You forgot
USA: Falcon Heavy (partially reusable)
USA: SpaceX Starship (fully reusable)
Both of these are super heavy lift launchers in the same class as the Saturn V/N1/SLS.
If all goes according to plan by 2030 China will have an expendable super heavy lift launcher but the US will have already have had partially/fully reusable super heavy lift launchers for years. China will only (presumably) start working on it at that point.
As far as cost, it is not only commercial tourism where cost matters.
Government agencies also face a budget and countries cannot afford to spend unlimited amounts on space projects, especially a developing country like China with many people still living in relative poverty. The LM-9 will be an extremely expensive rocket, to say the least.
Starship is realistically years and years away from even initial trials. Get real. Falcon Heavy doesn't match Saturn V or the proposed LM-9 lifting capacity but it is certainly the most impressive by far at the moment of in-service vehicles. You're talking like the Starship is already a proven piece of hardware when it has barely left the drawing board. BTW those test rigs are mockups built to simulate certain things and not even close to being a completed module. In fact even the design is still being worked on.
LM-9 is designed for 140T to LEO while Falcon Heavy is 64T to LEO. Starship is designed for over 100T to LEO. The difference between LM-9's design objectives and Falcon Heavy is greater than current LM-5 with Falcon Heavy. They are not quite in the same class despite all being consider super heavy lifters.
So the LM-9 may come into service around the same timeframe of Starship and the two are aimed at slightly different roles. Starship seems to be more manned spaceflight and totally reusable focused (cutting into fuel and payload limits because of reusability) and LM-9 is purely to get maximum payload weights off the ground for space station building and lunar base ambitions.

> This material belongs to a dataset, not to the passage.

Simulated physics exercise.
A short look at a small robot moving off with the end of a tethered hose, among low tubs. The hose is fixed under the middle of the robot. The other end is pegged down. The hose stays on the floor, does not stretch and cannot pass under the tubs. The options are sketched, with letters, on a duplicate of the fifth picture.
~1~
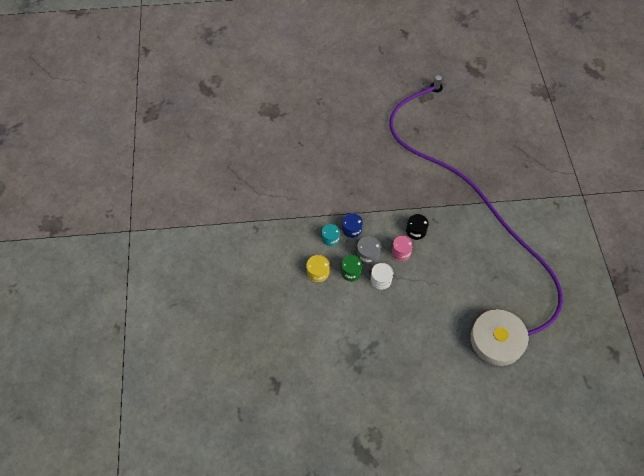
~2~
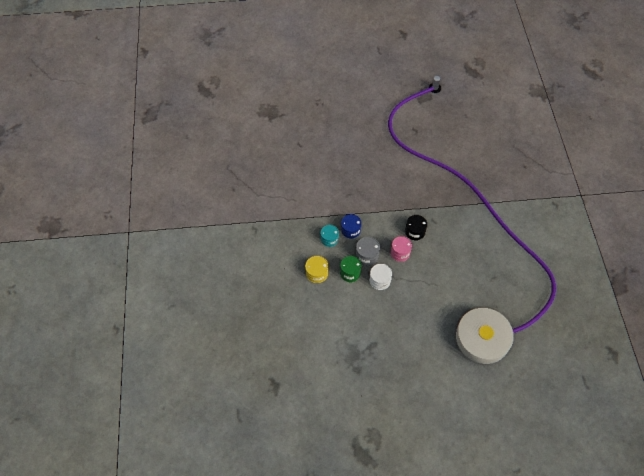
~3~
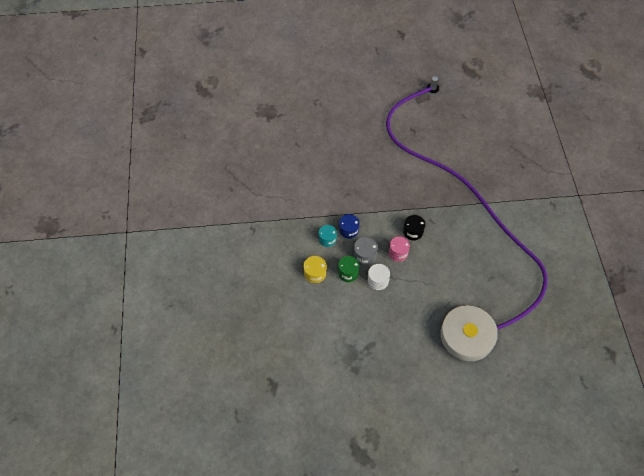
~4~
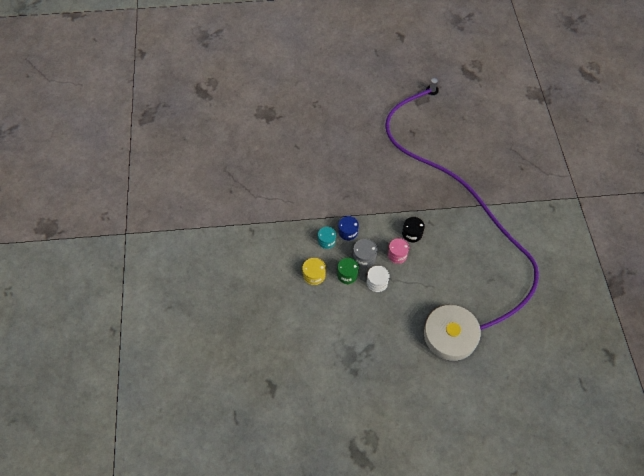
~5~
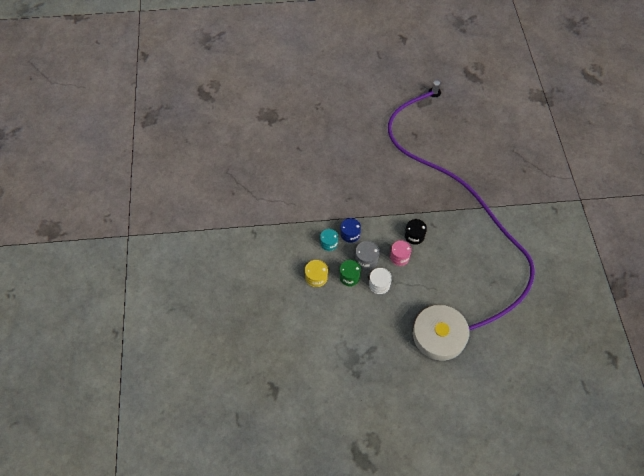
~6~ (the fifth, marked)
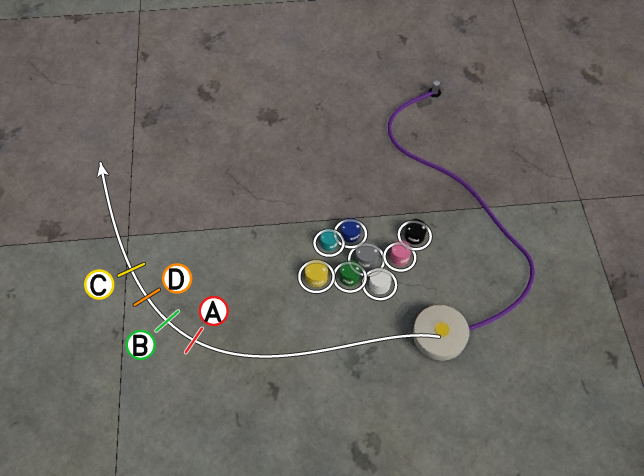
To begin with, a round, pale device with a yellow centre sits at the lower right of a cluster of small coloured tubs, joined by a curving purple hose to a peg. It then slides steadily left, drawing the hose's lower bend along, while the tubs stay in place.
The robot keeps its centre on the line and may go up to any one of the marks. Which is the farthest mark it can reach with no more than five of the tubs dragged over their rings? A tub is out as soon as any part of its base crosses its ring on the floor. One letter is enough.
The limit holds up to A.
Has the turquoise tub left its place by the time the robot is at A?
No.
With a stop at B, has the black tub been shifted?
Yes.
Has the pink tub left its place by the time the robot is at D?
Yes.
On the copy, A at (194, 340); B at (167, 321); C at (131, 270); D at (147, 297); the route from (439, 337) via (187, 336) to (101, 163).
On A. First, robot (354, 341).
Then, robot (266, 353).
Finally, robot (192, 337); grey tub (364, 249); white tub (365, 269); green tub (345, 273); pink tub (384, 245); black tub (387, 224); four over the rings.
By contrast, B has seven over the rings; C has eight over the rings; D has eight over the rings.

The question with reusability is truly one of economics first as difficult as the technology is. For LM-9's purposes, reusability isn't as important because it means you need to carry more fuel and have less thrust/weight and volume for payloads if all factors are equal. It is however quite useful for satellite launching especially if you need to launch a lot.
So the question becomes can I build one time use boosters and engines faster and cheaper than if I built reusable boosters. The engine saving is huge but the engineering quality of those boosters and engines will also have to improve quite substantially I would imagine for CNSA's contractors. Since they've always been designed for one time use, I doubt these materials and designs are ready to take those stresses without huge redesigns and manufacturing overhauls. The economics for SpaceX is going to be very different for CNSA - materials, fuel, labour costs etc.
Starship is technologically awe inspiring but it can also be considered slightly less practical for the state's purposes and space ambitions. Starship is Musk's dream of putting humans on mars and creating greater commercial, manned accessibility to space, the moon, and mars. He needs to make launches more economical and reusability also creates economies of scale as each produced unit continues to serve. Plus reusability for Starship is revolutionary and so attracts a lot of positive attention for SpaceX and investors. It'll be like the Apollo landers, rover, and Saturn V lifter all into one modernised package.
CNSA wants to deliver maximum payload without that whole ambience. They may be super heavy lifters of the same class but their designs and missions do differ. So I doubt LM-9 will ever be redesigned, at most possibly for reusable boosters but even then it's a question of economics first and then technology which none of the CNSA contractors are currently developing as far as we know. Probably because their mission profiles - space station and lunar base, do not align with the economics side. These are not going to be frequent enough to warrant reusable boosters I don't think. Plus you're risking very rare and valuable payloads with older used engines. If they install fresh and only tested engines to the boosters, then it's even less economical.
Chinese private space companies are looking into reusable though because they will likely carry much of the satellite launching operation for China and foreign customers in the future. They anticipate huge numbers of satellite launch jobs and the market is growing. The economics may work in favour of reusable here given the relative commonality of jobs and their frequency. Guess where SpaceX got the determination to develop reusable for? Exactly this market. The same one where Chinese private companies are looking at reusable. It's certainly not that useful for the once every few years mars mission unless you already developed the core technology for it and it's a big part of your investor driven business image. CNSA and SpaceX have very different "business" models even though some ambitions overlap.
CNSA would much rather have SpaceX's ability to design and produce those super impressive thrust, pressure, and impulse rating engines than it would want reusable boosters simply because the former is far more useful for what the CNSA is building towards than saving some pocket change for not needing to build new boosters every year or so, whenever those missions take place. BTW you're wrong about LM-9 being expensive. Yeah it's expensive the same way any public project is nominally expensive. The cost of the vehicle itself is less than pocket change made back literally in minutes of national GDP. Particularly if the LM-9s in question are put towards worthy tasks like space stations, heavy/multiple satellites, and lunar base building.